A strong candidate doesn’t just juggle, they triage. They can look at what’s on their plate and calibrate their day not just based on deadlines but also on broader factors: the organization’s top priorities, what’s happening externally, the potential for reputational impact, and the intensity or reach of each file.

I pay close attention to whether a candidate or new team member can mentally hold multiple moving pieces and still choose wisely where to focus, when to shift, and how to sequence their time. That’s the kind of thinking that separates a competent team member from a future leader.

A Solutions-Oriented Mindset

Another marker of leadership potential is how someone shows up in moments of uncertainty. Do they wait for direction, or do they come with a point of view? I don’t just want someone to ask, “Should we be proactive or reactive on this?” I’m looking for the person who says, “I think we should be proactive, and here’s why — but I want to check in before I move.” It’s a small difference, but it signals a big shift in how someone sees their role.

Our job in communications is to give advice, shape perception, and anticipate how audiences will receive a message or decision. The sooner a junior professional starts engaging with that analytical, advisory part of the role, the more they demonstrate their potential to grow into a strategic communicator.

Responsiveness and Internal Credibility

Timeliness and responsiveness are also central and often underappreciated in junior hires. In most organizations, the communications team serves as the bridge between functions. We engage with every other department, manage narratives internally and externally, and often act as the translation point between operational work and audience understanding. That role only works if we’re responsive. If we lag, the organization lags.

I look for junior professionals who understand the tempo of communications, who know when something needs an immediate response and when a thoughtful delay is more strategic.
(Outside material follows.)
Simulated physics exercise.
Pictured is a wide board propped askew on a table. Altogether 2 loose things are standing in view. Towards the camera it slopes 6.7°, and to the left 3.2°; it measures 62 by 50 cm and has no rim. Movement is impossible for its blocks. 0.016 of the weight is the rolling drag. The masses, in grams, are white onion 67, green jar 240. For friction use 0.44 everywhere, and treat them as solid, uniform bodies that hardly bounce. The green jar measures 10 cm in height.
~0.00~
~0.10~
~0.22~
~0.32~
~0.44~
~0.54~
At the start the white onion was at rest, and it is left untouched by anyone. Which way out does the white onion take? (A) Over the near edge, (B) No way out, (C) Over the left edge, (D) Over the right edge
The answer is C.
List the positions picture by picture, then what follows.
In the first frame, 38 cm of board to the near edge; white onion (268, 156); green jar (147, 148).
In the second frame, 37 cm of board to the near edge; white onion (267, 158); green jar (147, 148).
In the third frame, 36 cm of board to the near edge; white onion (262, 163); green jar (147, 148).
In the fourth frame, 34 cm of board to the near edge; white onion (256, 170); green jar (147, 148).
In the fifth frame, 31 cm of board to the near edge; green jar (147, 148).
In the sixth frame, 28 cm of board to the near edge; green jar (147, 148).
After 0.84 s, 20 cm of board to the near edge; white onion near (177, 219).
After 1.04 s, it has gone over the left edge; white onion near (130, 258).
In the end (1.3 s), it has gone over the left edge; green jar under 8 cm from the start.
Responsiveness isn’t just about answering emails quickly. It’s about keeping momentum and reinforcing to others that communications is a partner they can rely on. That kind of reliability builds trust, and in communications, trust is leverage. It’s how we earn our seat at the table.

Curiosity Beyond the Task at Hand

Curiosity may seem like a personality trait, but in communications, it’s a professional superpower. Not just intellectual curiosity in the abstract, but practical curiosity — about the organization, the issues, the people, and the broader context we operate in. The best junior communicators are the ones asking how a policy actually works, how a stakeholder group might react to a message, or why a particular operational decision was made. They want to understand more than their immediate deliverable. They look around corners, draw connections, and begin to see communications not just as a set of outputs, but as a lever for influence.
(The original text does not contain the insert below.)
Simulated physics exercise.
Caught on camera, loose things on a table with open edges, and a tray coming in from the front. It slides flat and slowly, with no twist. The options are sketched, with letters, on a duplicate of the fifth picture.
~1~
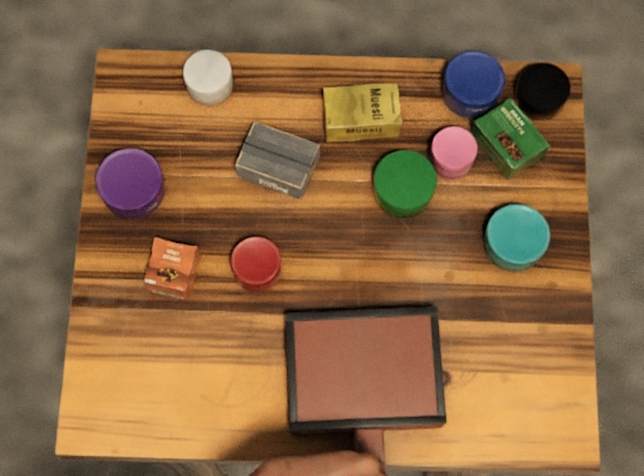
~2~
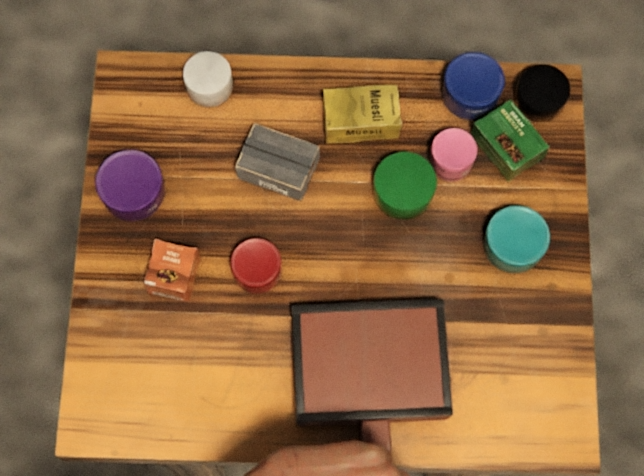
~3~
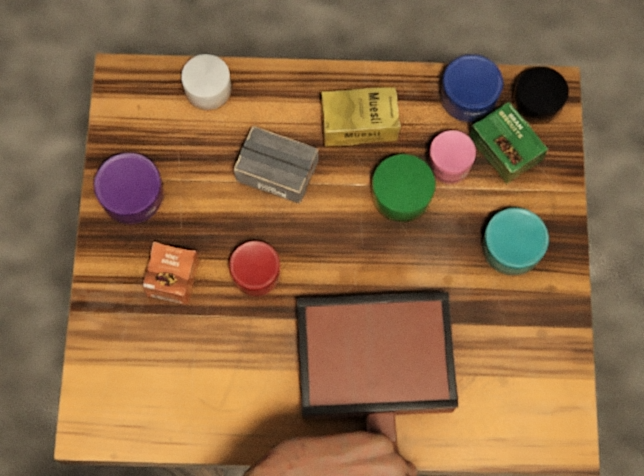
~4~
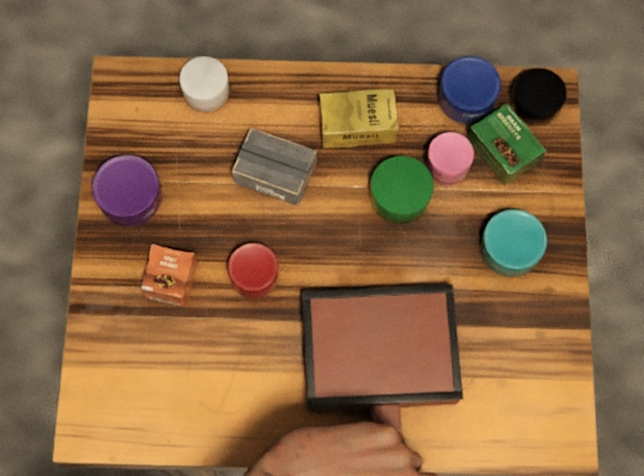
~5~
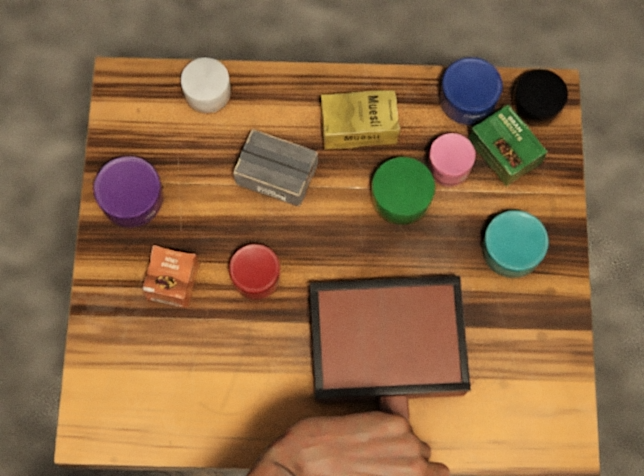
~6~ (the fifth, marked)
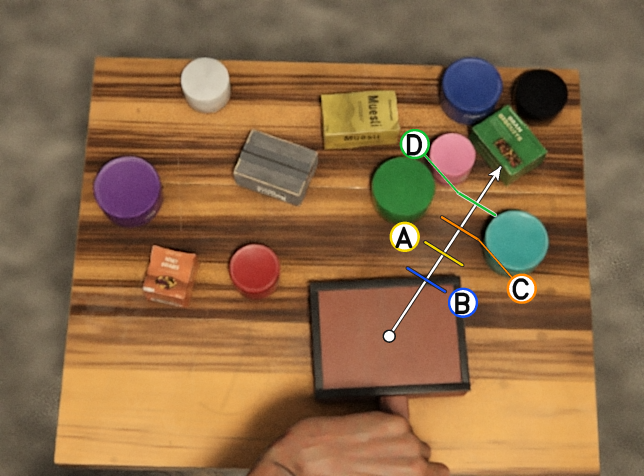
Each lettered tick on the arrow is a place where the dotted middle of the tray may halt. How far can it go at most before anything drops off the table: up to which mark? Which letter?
No farther than D.
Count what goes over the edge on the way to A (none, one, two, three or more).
By then, none.
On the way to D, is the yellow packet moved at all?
Yes.
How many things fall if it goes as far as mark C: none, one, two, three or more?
The count is none.
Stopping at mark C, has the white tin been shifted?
No.
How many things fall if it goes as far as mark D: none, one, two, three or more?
The count is none.
On the copy, A at (444, 253); B at (427, 279); C at (460, 228); D at (477, 204); the arrow from (389, 336) to (500, 167); the white dot at (389, 336).
On D. First, tray (421, 291); turquoise jar (522, 242); white tin (206, 86).
Then, tray (453, 243); turquoise jar (555, 227); green pot (399, 163).
Finally, tray (474, 209); turquoise jar (579, 219); blue tub (463, 83); nothing has fallen.
By contrast, A is safe but short; B is safe but short; C is safe but short.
I also notice when someone tracks what’s happening beyond our sector, whether that’s reputational issues unfolding in the private sector, messaging shifts in advocacy movements, or platform changes in digital communications. That kind of cross-sensory awareness indicates someone who’s thinking big and building range. It’s a signal that they won’t just execute well — they’ll contribute to strategy in ways that make the team sharper and more future-ready.

Make Interviews Count

You can test for these qualities well before someone joins your team if you design interviews to surface them. For example, instead of asking broadly how someone handles competing deadlines, present a scenario: outline a few overlapping priorities with different timelines, give the candidate a bit of time to reflect, and then ask how they’d triage the work. You’ll get a real sense of how they reason through complexity and make decisions under pressure.
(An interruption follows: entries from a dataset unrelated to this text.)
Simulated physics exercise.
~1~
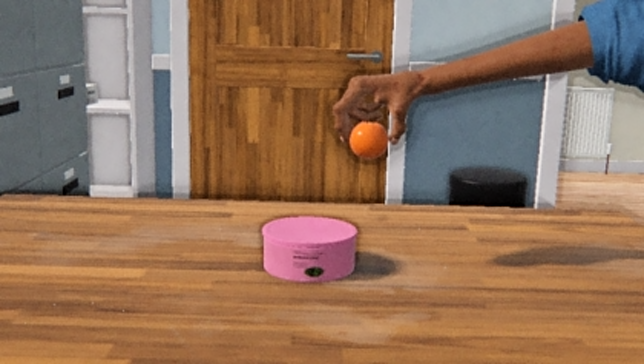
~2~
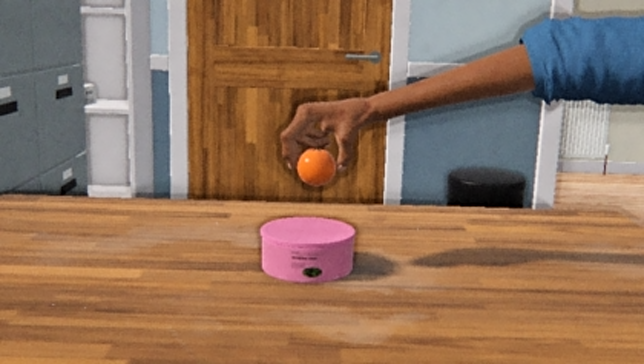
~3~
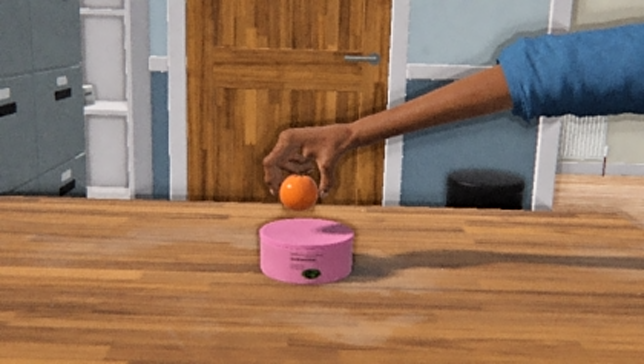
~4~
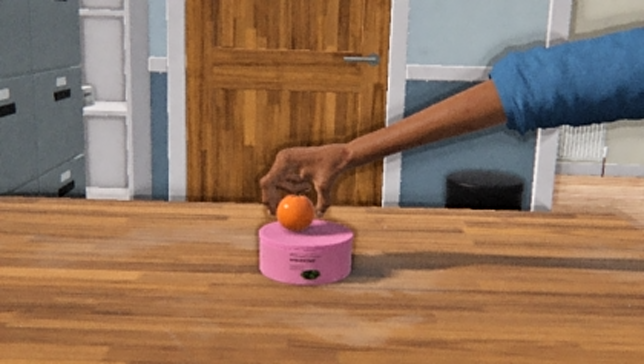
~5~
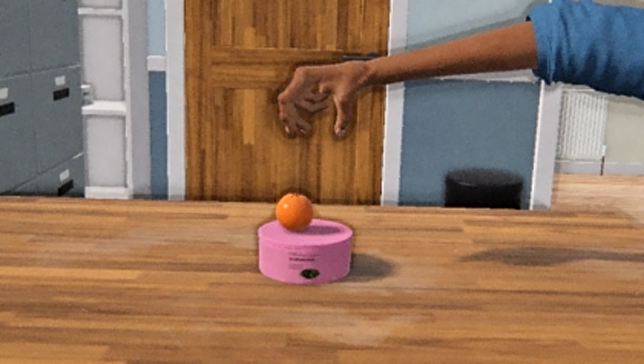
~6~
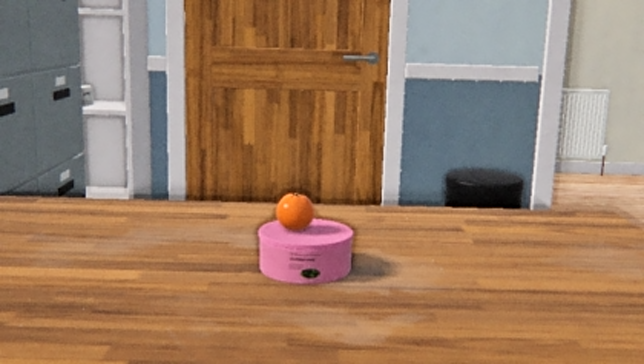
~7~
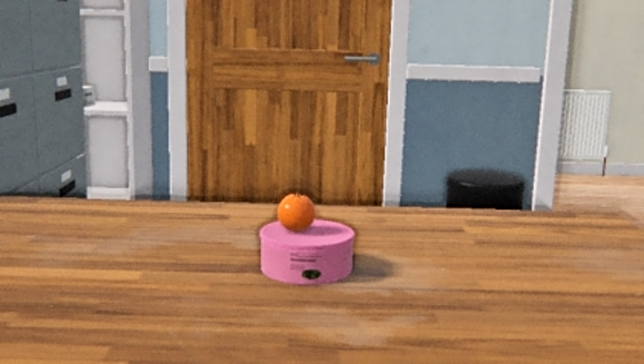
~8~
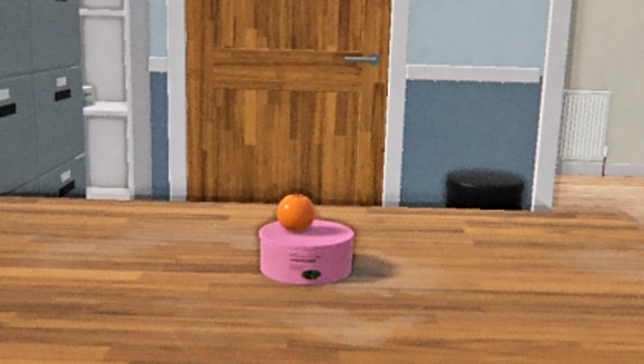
A hand lowers an orange tomato onto a pink tub and withdraws, leaving it balanced.
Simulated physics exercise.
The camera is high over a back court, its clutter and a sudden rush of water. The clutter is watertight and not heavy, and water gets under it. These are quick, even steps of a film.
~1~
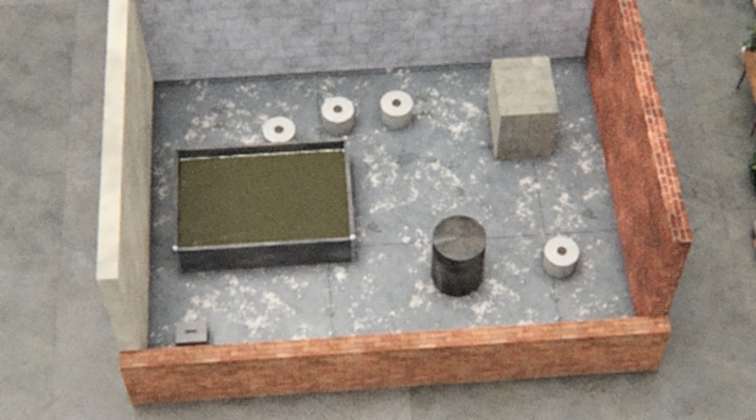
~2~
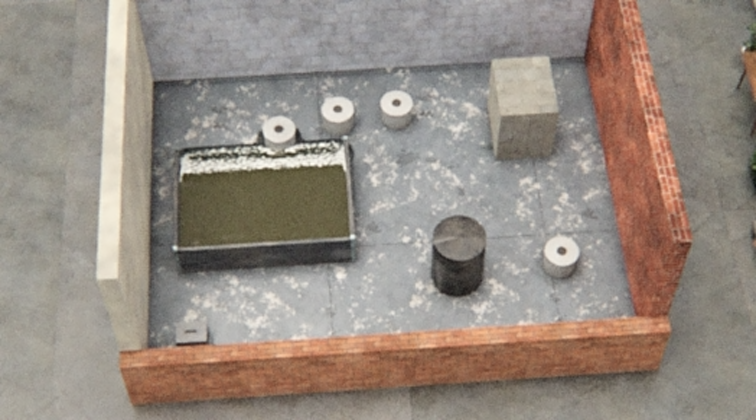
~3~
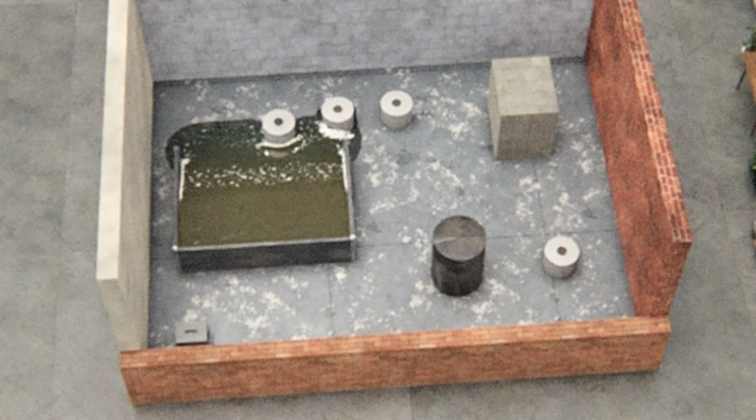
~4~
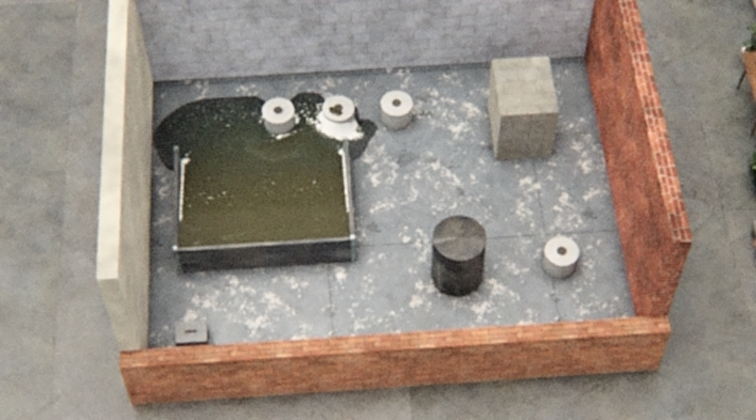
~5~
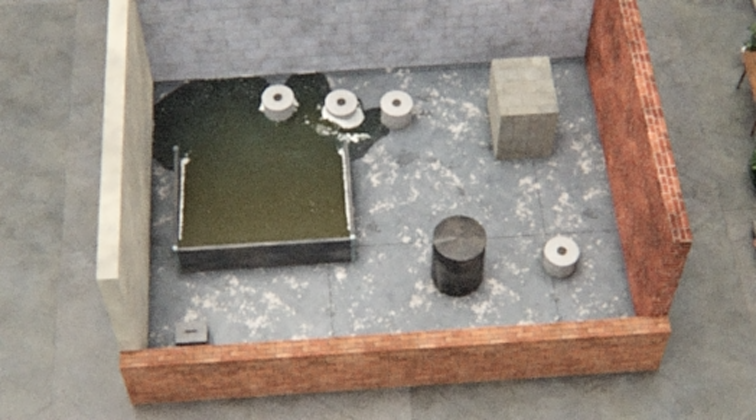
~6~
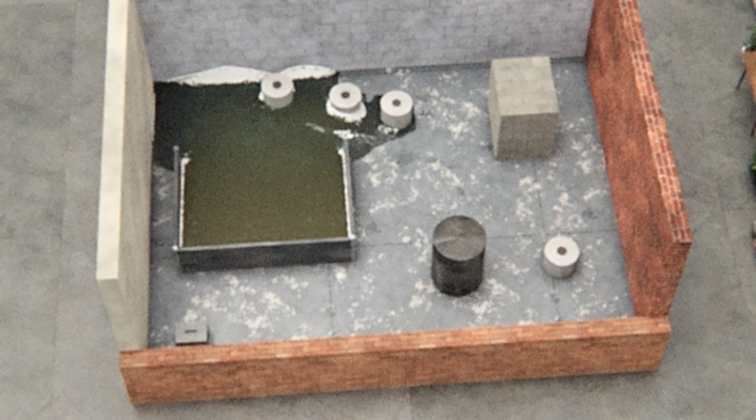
The video shows a walled court where dark greenish water surges over the back edge of a rectangular basin and spreads toward the rear wall, nudging two pale round tubs slightly backward while the other objects stay in place.
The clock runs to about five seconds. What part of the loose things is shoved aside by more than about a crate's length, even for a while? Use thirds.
That comes to two thirds or more.
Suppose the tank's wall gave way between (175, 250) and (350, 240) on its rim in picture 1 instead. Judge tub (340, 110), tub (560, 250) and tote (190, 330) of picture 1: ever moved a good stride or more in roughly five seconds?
In that order: Not that far, under that, shifted that much.
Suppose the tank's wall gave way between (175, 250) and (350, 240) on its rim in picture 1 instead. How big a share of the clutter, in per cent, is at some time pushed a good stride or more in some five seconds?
I make it 20 per cent.
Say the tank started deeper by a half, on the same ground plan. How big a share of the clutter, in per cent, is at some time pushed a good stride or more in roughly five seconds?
About 100 per cent.
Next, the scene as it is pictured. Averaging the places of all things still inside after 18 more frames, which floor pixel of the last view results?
Roughly at (413, 197).
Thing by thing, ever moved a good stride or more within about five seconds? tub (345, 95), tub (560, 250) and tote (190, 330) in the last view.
In turn: Moved that far, under that, shifted that much.
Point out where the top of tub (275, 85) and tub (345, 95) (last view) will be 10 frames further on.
Around (305, 91) and (441, 76).
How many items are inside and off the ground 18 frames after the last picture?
It comes to 0.
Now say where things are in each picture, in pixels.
In the first frame, a tub at (279, 130), on the bottom; a tub at (338, 109), on the bottom; 0 of 5 have shifted.
In the second frame, a tub at (279, 129), on the bottom; a tub at (338, 109) rests on the ground; 0 of 5 have shifted.
In the third frame, a tub at (279, 122) rests on the ground, close to its start; a tub at (338, 109), on the bottom; 1 of 5 have shifted.
In the fourth frame, a tub at (278, 110) rests on the ground, a stride from its start; a tub at (338, 108) rests on the ground; 1 of 5 have shifted.
In the fifth frame, a tub at (278, 97) rests on the ground, a stride from its start; a tub at (341, 102) rests on the ground, close to its start; 2 of 5 have shifted.
In the sixth frame, a tub at (277, 85) rests on the ground, a stride from its start; a tub at (345, 95), on the bottom, close to its start; 2 of 5 have shifted.
A moment on, 2 of 5 are well off their spots; 1 afloat.
Next, 2 of 5 are well off their spots; 1 afloat.
Later, 3 of 5 are well off their spots; 0 afloat.
In the end, 4 of 5 are well off their spots, and 4 have been at some point; 0 afloat.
Likewise, don’t just ask whether they’ve given advice to a senior leader. Ask how they approached a situation where they needed direction. How did they frame the ask? You will see if they are someone who thinks to bring options or someone who simply waits for a directive. And if they haven’t had that experience yet, ask how they would approach it. Hypotheticals often reveal instincts that resumes never will.

You can also explore how they’ve worked in spaces where they lacked subject matter expertise. Did they lean on others, ask the right questions, or try to fake it? These moments say a lot about someone’s humility, resourcefulness, and ability to collaborate across knowledge gaps — critical traits in any communications role.

Hire someone who brings clarity to chaos, direction to ambiguity, and curiosity to the work. And if you already have someone like that on your team, invest in them. As people leaders, it’s our job to be scanning for these traits — nurturing them, challenging them, and creating space for them to grow. That’s how we build the next generation of communicators — and leaders.